Lisp flavoured java control flow

Unconditional branches:
In order to implement a programming language isomorphic to the JVM instruction set, it is necessary to support goto statements, because that is how control flow is dealt with on a low level. Most high level languages on the JVM don't support this. To implement any language with branches, its good to be able to use symbols to define the branch targets.

(tag label)
(go label)

This is a trivial example, so it is not hard to see how this corresponds to bytecode.

label:
goto label

This syntax is mostly reminiscent of Common Lisp, much like the syntax for modification procedures except you can declare tags anywhere rather then in just a body. Common Lisp is influenced by the Lisp machine lisp so it is clearly best suited for low level programming.

Generalized conditionals:
The java virtual machine instruction set has several operations that deal with conditional branches.

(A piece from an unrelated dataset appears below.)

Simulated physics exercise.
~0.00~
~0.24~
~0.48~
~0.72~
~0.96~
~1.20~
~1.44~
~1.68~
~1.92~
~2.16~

These require on certain conditions placed on operands on the stack, so they can be generalized by using appropriate logical operators. There are two types of logical operators that deal with single arguments operators that classify the sign of an argument and operators that determine rather or not a value is null or not. Then there are a variety of comparison operators. With the operations that determine sign it may not be obvious the to the Java programmer that is their actual purpose.

(isnonnegative num)

An operation like ispositive, isnegative, isnonnegative, isnonpositive, iszero, or isnotzero produces the correspond conditional branch instruction then as you would expect.

iload_0
ifge then
iconst_0
goto end_conditional
then:
iconst_1
end_conditional:

The builtin comparison operations which are limited to integers can be generalized with the appropriate comparison instructions for you.

(<= num1 num2)

The appropriate bytecode is then produced from this logical operation.

iload_0
iload_1
if_icmple then
iconst_0
goto end_conditional
then:
iconst_1
end_conditional:

If the values are compared are longs, then we can get the appropriate value with the proper comparison followed by a test on it. To do a conditional branch you can simply then use if with an appropriate conditional and it will generate the proper bytecode for you.

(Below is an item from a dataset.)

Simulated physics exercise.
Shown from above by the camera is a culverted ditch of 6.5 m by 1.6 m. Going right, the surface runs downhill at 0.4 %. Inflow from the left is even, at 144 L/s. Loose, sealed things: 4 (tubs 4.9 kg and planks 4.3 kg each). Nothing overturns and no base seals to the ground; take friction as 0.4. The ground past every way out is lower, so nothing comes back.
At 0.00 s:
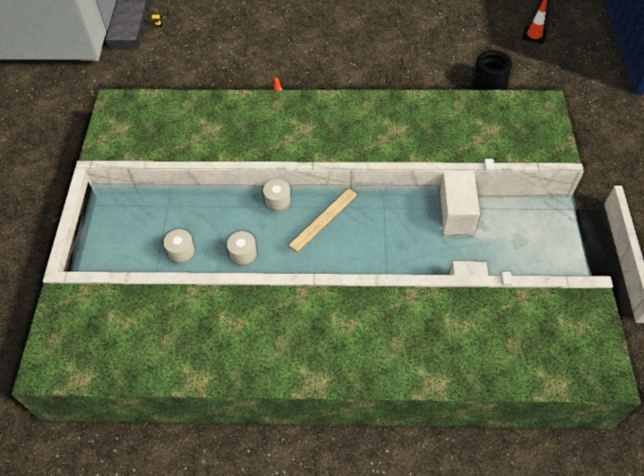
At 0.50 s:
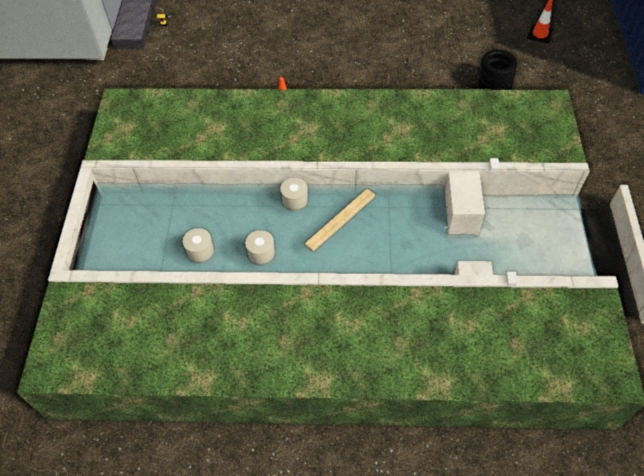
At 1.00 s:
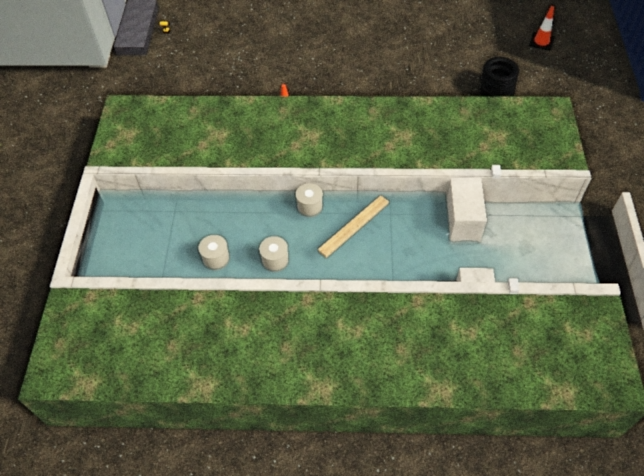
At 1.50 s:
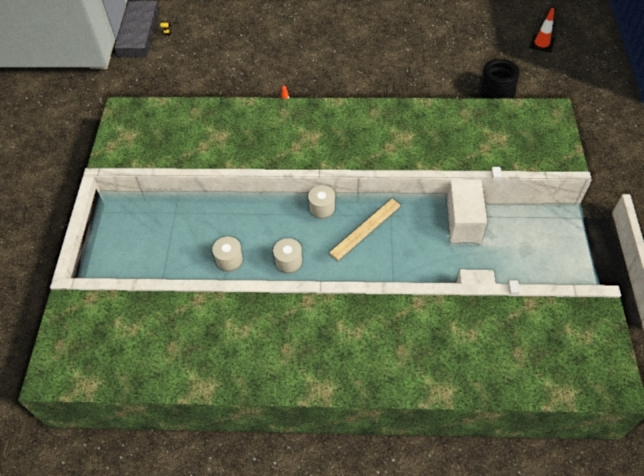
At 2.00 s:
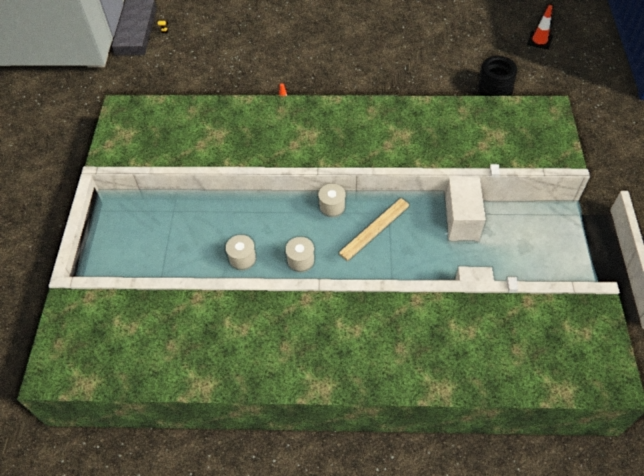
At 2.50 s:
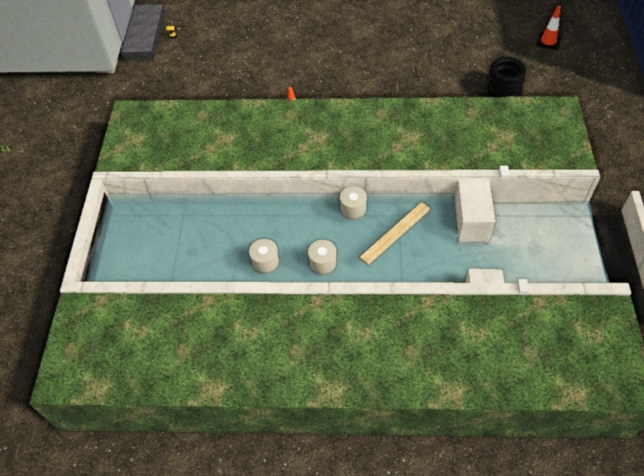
In a water-filled ditch between two grassy banks, seen from above, three pale round tubs and a wooden plank float slowly to the right together, keeping roughly the same arrangement, while the pale blocks farther right stay in place.
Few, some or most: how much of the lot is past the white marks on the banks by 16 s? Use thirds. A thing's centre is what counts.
It is less than a third.
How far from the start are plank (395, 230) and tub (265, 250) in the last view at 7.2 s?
Respectively 150 cm and 250 cm.
After 3.5 s 0 of 4 are over the mark; 4 afloat.
After 7.2 s 0 of 4 are over the mark; 4 afloat.
After 12.0 s 0 of 4 are over the mark; 4 afloat.
After 16.0 s 0 of 4 are over the mark; 4 afloat.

(if (<= num1 num2) (go label))

The presence of the if statement around the branch statement tells the compiler that you want to a conditional branch, so it can generate the proper bytecode for you, without increasing the complexity of the bytecode. Perhaps a different syntax could be created for this, but this works.

iload_0
iload_1
if_icmple label

This makes the instruction a bit more functional, which is a positive development, but it doesn't hide any functionality from the user or abstract anything anyway that you could use yourself in your programs.

Switches:
Lookupswitches can be dealt with by using the extend prefix notation as expected. The switch is passed as the first argument to the combiner followed by the operand to be pushed onto the stack.

(lookupswitch 
    (10 label1
     20 label2
     30 label3
    :else dftl)
    num)        

This operation could be dealt with instead by a case statement, but the purpose of this language is to hide nothing, and no operation in the instruction set from the programmer. This produces a complex instruction which looks something like this.

iload_0
lookupswitch 
 10 : label1
 20 : label2
 30 : label3
 default : dftl

As can be clearly seen here, the switch instruction still corresponds to the bytecode generated. Table switches can be automatically recognized and generated for you if you use an interval of keys or they can programmed directly.

Method calls:
The syntax to support method calls is not that interesting, Clojure already has a syntax that works well enough so there is no need to change it. The only issue is that the implementation will need to do a bit of reflection to determine the right kind of instruction to use, but once that is done the method call is translated directly to a sequence of instructions pushing values onto the stack followed by the correct invoke instruction.

(java.lang.Math/max 0 10)
(.charAt "string" 0)

The following produced assembly code demonstrates how these function calls correspond directly to invoke instructions on the java virtual machine.

iconst_0
bipush 10
invokestatic java.lang.Math/max(II)I
ldc "string"
iconst_0
invokevirtual java.lang.String/charAt(Ljava/lang/String;I)C

The benefit of using this notation is that this follows the same pattern of all the combiners defined so far, values are pushed onto the stack one by one and then the instruction is determined by the prefix. As mentioned previously, high level programmers might not realize that when programming Java the instance a method is being applied on is actually an operand pushed onto the stack.